Karol Josef Wojtyla, as he was called before his election as the Pope, lived almost to the end of his 85th year. He was elected pope in 1978, aged 58. When he died, on 2 April 2005, he was the third longest-serving pope of the 264 after St Peter, the Apostle, and Blessed Pius IX.
One of the distinguishing characteristics of his papacy was the improved relationships with religions other than his own. He authored more encyclical letters, apostolic exhortations, constitutions and letters than any Pope in the two thousand year history of the Church.

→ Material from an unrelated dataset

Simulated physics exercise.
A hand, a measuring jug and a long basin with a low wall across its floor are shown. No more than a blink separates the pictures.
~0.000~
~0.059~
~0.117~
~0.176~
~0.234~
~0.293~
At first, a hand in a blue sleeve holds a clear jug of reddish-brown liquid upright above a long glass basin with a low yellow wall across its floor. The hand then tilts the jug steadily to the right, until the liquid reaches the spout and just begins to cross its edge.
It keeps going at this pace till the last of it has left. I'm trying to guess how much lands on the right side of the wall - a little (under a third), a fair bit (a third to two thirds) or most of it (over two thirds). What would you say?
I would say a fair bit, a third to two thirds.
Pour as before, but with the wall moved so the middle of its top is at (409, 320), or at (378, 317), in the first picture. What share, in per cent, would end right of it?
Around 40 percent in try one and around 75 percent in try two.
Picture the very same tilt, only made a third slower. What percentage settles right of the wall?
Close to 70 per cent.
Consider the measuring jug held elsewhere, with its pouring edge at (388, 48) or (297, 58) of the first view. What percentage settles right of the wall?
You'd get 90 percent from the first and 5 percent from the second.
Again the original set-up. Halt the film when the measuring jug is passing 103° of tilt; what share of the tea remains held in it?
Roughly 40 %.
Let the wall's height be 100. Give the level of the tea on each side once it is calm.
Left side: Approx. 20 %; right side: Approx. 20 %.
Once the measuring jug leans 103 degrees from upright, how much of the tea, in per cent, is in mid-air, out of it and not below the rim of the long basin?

A talented and gifted ‘man of letters’, a playwright, a philosopher, an intellectual giant, a poet, and a genuine human being, he had a heart that embraced the whole world like the Heart of the One whom he represented on earth.
He traversed the globe, proclaiming freedom to the captives and truth to the victims of failed false ideologies that had ravaged the people of the twentieth century, the bloodiest in all of human history. Communism, atheism, secularism, and false humanisms, were exposed because he had the courage to stand up to tyrants with the bold message of the God who came among us to make us all new. He taught that Jesus Christ is the path to authentic personal, social and universal freedom!

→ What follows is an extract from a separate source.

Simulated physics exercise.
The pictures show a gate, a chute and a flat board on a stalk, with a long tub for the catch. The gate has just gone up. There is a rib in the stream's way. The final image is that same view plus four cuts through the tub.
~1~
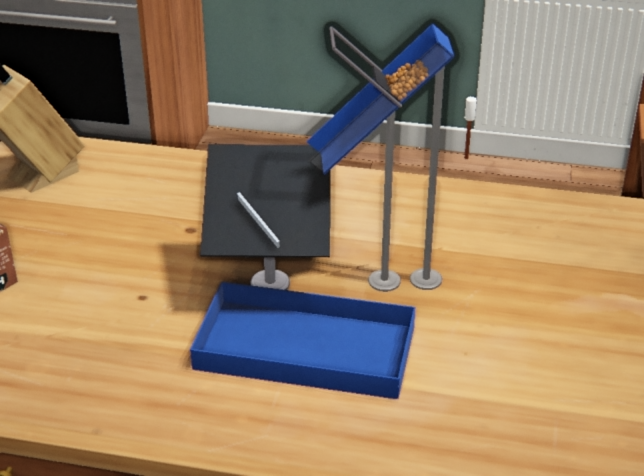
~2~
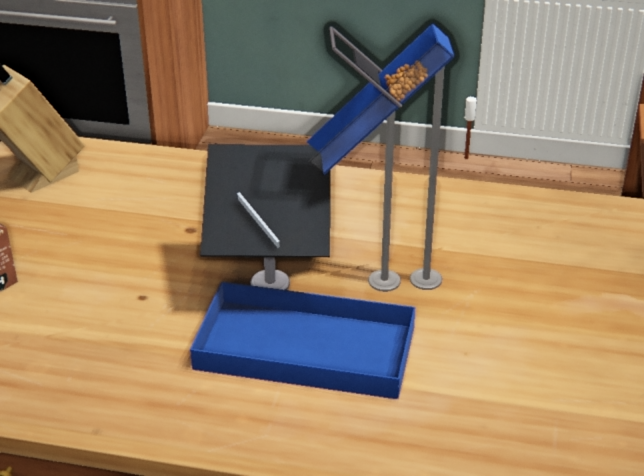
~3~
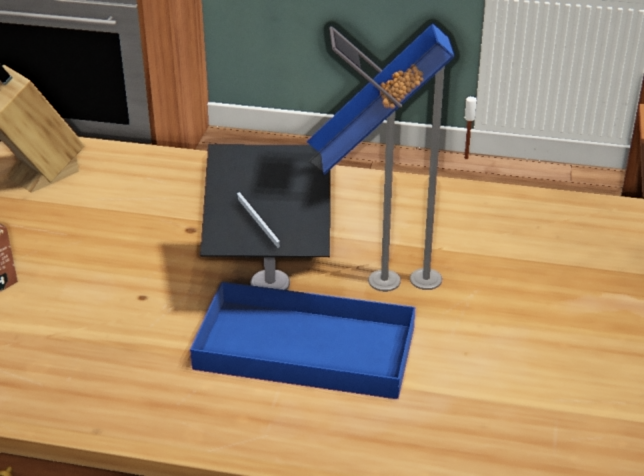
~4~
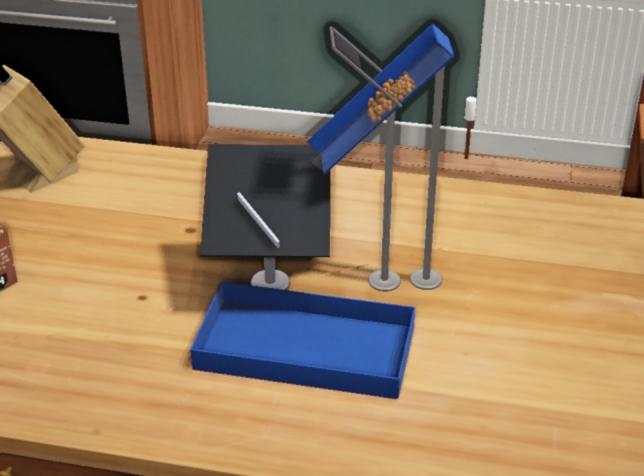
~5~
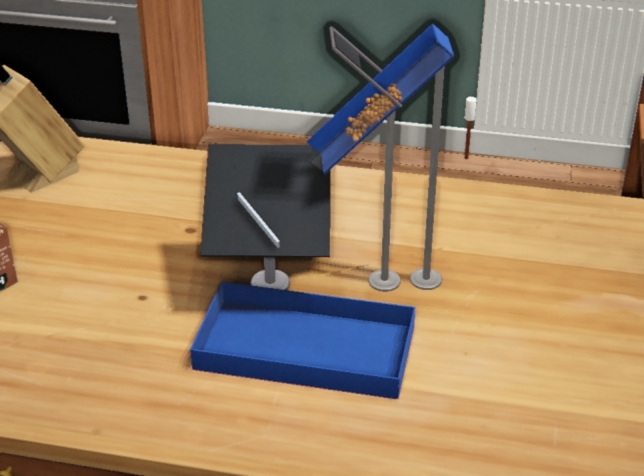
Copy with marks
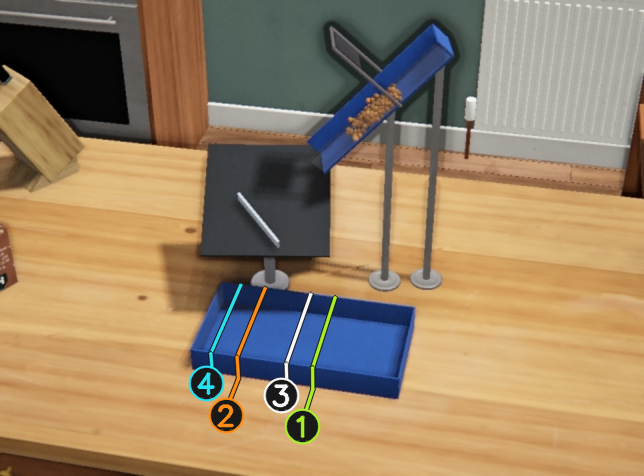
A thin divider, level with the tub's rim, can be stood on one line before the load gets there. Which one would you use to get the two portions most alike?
3 works best here.
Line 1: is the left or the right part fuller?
Left.
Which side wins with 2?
Right.
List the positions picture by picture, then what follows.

The young Karol Wojtyla’s life contained much to question God for. His mother, Emilia, died when he was nine, the year of his First Communion. He never knew his sister, Olga, who had died before he was born. He was twelve when his brother, Edmond, died. He was twenty-one when his father, also Karol, died. Where did he find a family then? He found answers to all the questions from his ‘friend’ Jesus to whom he gave himself totally. His apostolic motto was ‘Totus Tuus’ (totally yours).  Fittingly, the Beatification of the late Pope will mark the Church’s affirmation of the faith and life of a worthy servant of God.
During the persecution of the Early Christians, all martyrs to the faith were proclaimed “Santo Subito” (sainthood now). It is worth mentioning that on the afternoon of 8th April 2005 some young Romans happened to prophetically come up with the same slogan ‘Santo Subito’ even as the Church has discerned the cause of his canonization
The choice of May1, 2011, which falls on the Second Sunday of Easter Season when the Catholic Church keeps the Feast of Divine Mercy, is not accidental. He had a deep devotion to his fellow Pole Sr. Faustina Kowalska and to the Divine Mercy devotion identified with her. In August 2002, in Lagiewniki, Poland where Sr. Faustina lived and died, John Paul II entrusted the entire world “to Divine Mercy, to the unlimited trust in God the Merciful.”

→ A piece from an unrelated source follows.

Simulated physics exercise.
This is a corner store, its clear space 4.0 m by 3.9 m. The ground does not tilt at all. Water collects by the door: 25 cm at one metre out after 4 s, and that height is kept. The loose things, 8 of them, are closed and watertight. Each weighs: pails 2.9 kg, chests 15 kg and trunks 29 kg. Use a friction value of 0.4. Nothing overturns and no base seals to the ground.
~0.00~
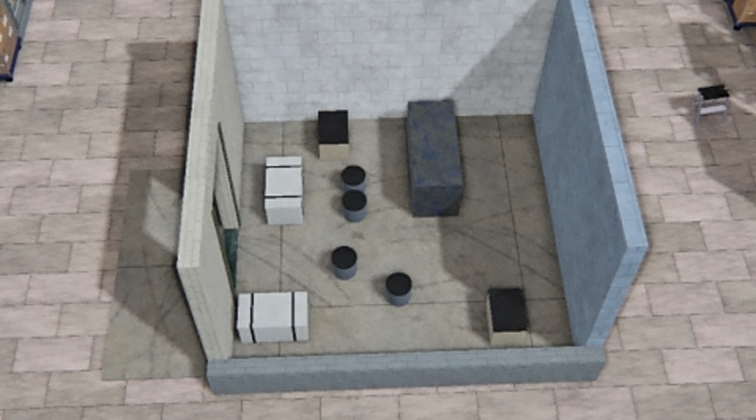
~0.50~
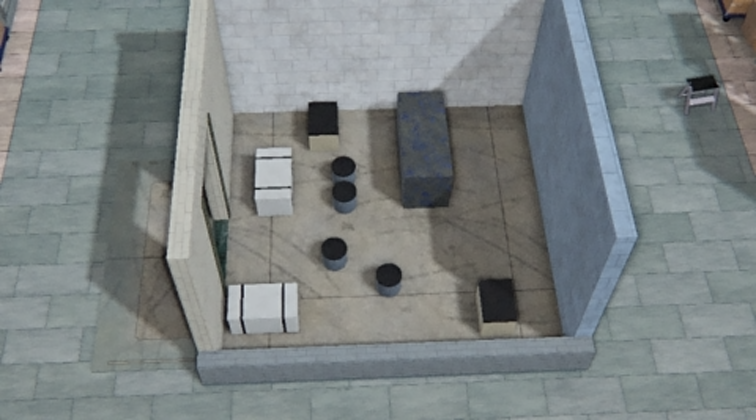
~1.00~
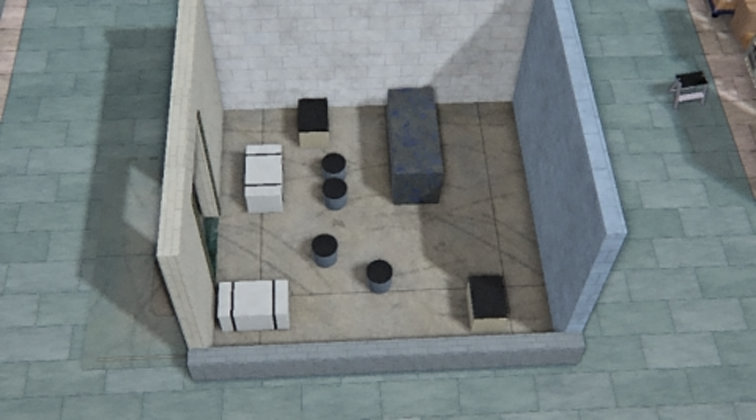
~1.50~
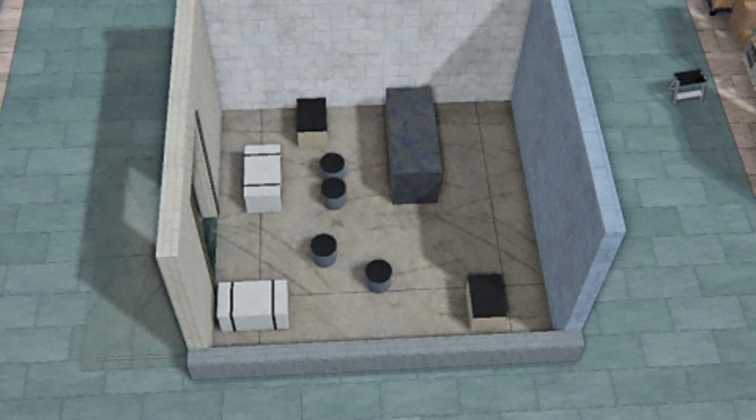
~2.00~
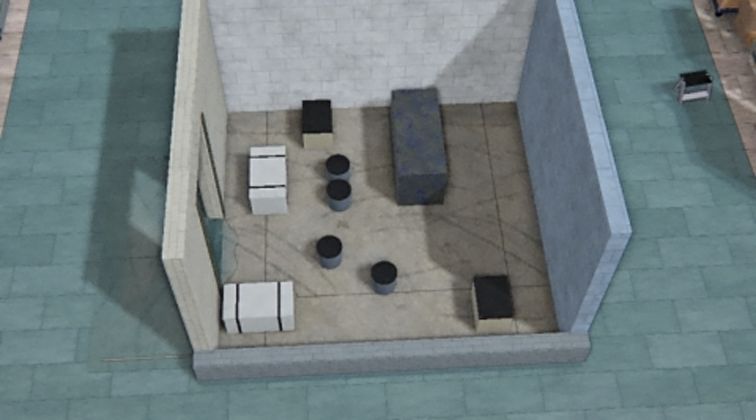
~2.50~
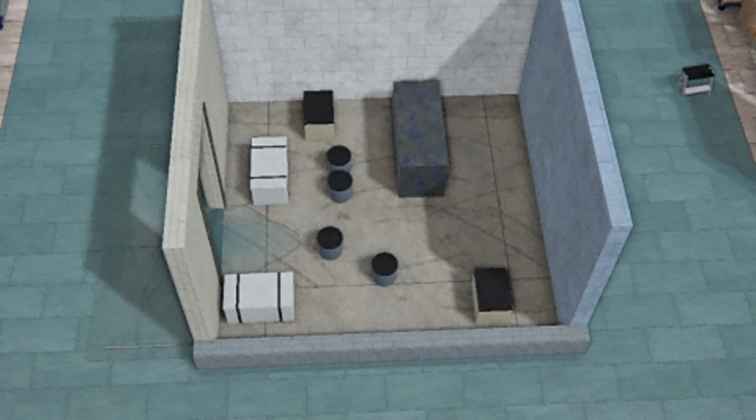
Water spreads thinly across the floor from the left doorway while the boxes and stools stay still.
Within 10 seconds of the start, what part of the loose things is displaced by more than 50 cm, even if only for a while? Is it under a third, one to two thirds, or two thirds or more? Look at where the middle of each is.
It will be a medium share, a third through two thirds.
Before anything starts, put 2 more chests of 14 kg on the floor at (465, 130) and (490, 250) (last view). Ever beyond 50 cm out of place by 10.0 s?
One by one: Below; above.
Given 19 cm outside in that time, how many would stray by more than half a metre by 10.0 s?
In that case the number is 3.
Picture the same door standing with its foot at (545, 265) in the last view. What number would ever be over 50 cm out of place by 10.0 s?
That would give 8.
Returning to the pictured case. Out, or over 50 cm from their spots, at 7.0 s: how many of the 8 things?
By my tally, 3.
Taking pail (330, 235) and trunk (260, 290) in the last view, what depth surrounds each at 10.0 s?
Some 15 cm at the first, some 8 cm at the second.
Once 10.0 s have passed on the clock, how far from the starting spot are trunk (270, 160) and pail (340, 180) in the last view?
The first is 10 cm from its start, the second 60 cm.
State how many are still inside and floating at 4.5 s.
Then: 0.
After 3.5 s 0 of 8 are over 50 cm from their spots; 0 afloat.
After 4.5 s 3 of 8 are over 50 cm from their spots; 0 afloat.
After 7.0 s 3 of 8 are over 50 cm from their spots; 4 afloat.
After 10.0 s 3 of 8 are over 50 cm from their spots, and 3 have been at some point; 7 afloat.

The Beatification of the late Pope should be seen as a ‘spiritual event’. Blessed John Paul will be promoted as an exemplar of how to live the life of faith, with honesty, integrity and whole-hearted commitment. All aspects of his life and work will now become even more than what it was in his lifetime.
The pilgrimage to John Paul II’s grave has not ceased since the day he was buried. Everyday from 9.00 a.m to 7.00 p.m there is an endless queue of pilgrims in St. Peter’s Square, each one bringing his or her sorrows, wishes and joys to the Great Pope. Now that he is raised to the Altar of the Lord and the faithful will call him “Blessed John Paul II.” There is little doubt that soon, we will address John Paul II as a Saint.  
Fr. R. R. Graviour Augustine
Spokesperson
Diocese of Kohima
 
Diocese of Kohima welcomes St. John Bosco’s Relic
 
The Diocese of Kohima is pleased to inform all the Catholic faithful and the well wishers that the pilgrimage of Don Bosco’s Relic in Nagaland will start from 4th May 2011. The Diocese extends its warm welcome and exhorts all the faithful and everyone who is devoted to saints to visit the relic of St. John Bosco and obtain spiritual benefits.
The Diocese wishes the Salesians of Don Bosco in Nagaland and the organizing committee of the relic’s pilgimage a grand success and great spiritual experience in this special event of their religious congregation. The event in the state and the region will have a special significance since the relic of the father and founder of the Salesian Society and much more a saint is going to be witnessed by the Church in the region.
As per the information received, the itinerary of the relic of the Saint John Bosco, who is the patron of youth, will be Kohima, Zubza, Wokha and Dimapur. The faithful are requested to be in touch with their respective parishes and institutions of Salesian Family as to know the time and place of the relic’s arrival.
A relic is the object worthy of veneration. It can be anything from the bones of the saints to an object which touched a martyr during his or her life time. During their lives saints helped draw people closer to God and after their death the relics continue to inspire individuals to become more devoted to God.
The relic of Don Bosco which now is in the state of Manipur, after having been in the southern region of the country, will be brought and exposed in the Diocese of Kohima so that Christians may honour him as a servant of God as well as view him as a source of inspiration for those of us living.
Relics do not contain magical powers but they symbolize how God works through the saints even after they have died. They are presented and shown in order to remind individual of the holiness of a saint and the fulfilment of God’s work through the saints. They help individuals to pray to God through the saints to obtain from them the grace to live a holy life.
It may be said that the pilgrimage of the relic is undertaken in preparation for the birth centenary of St. John Bosco in 2015 which will be celebrated by the entire Salesian Family that includes 28 recognised groups spread across the world. The Salesians of Don Bosco (SDB), The Daughters of Mary Help of Christians – Figlie di Maria Ausiliatrice (FMA), the Missionary Sisters of Mary Help of Christians (MSMHC), and Sister of Mary Immaculate (SMI) are some of the groups of Salesian Family serving in Nagaland.
The Salesian Family whose presence in the region is known to all, besides engaging itself in various types of ministries, focus especially on the development, care and formation of the youth for whom Don Bosco lived, worked and died.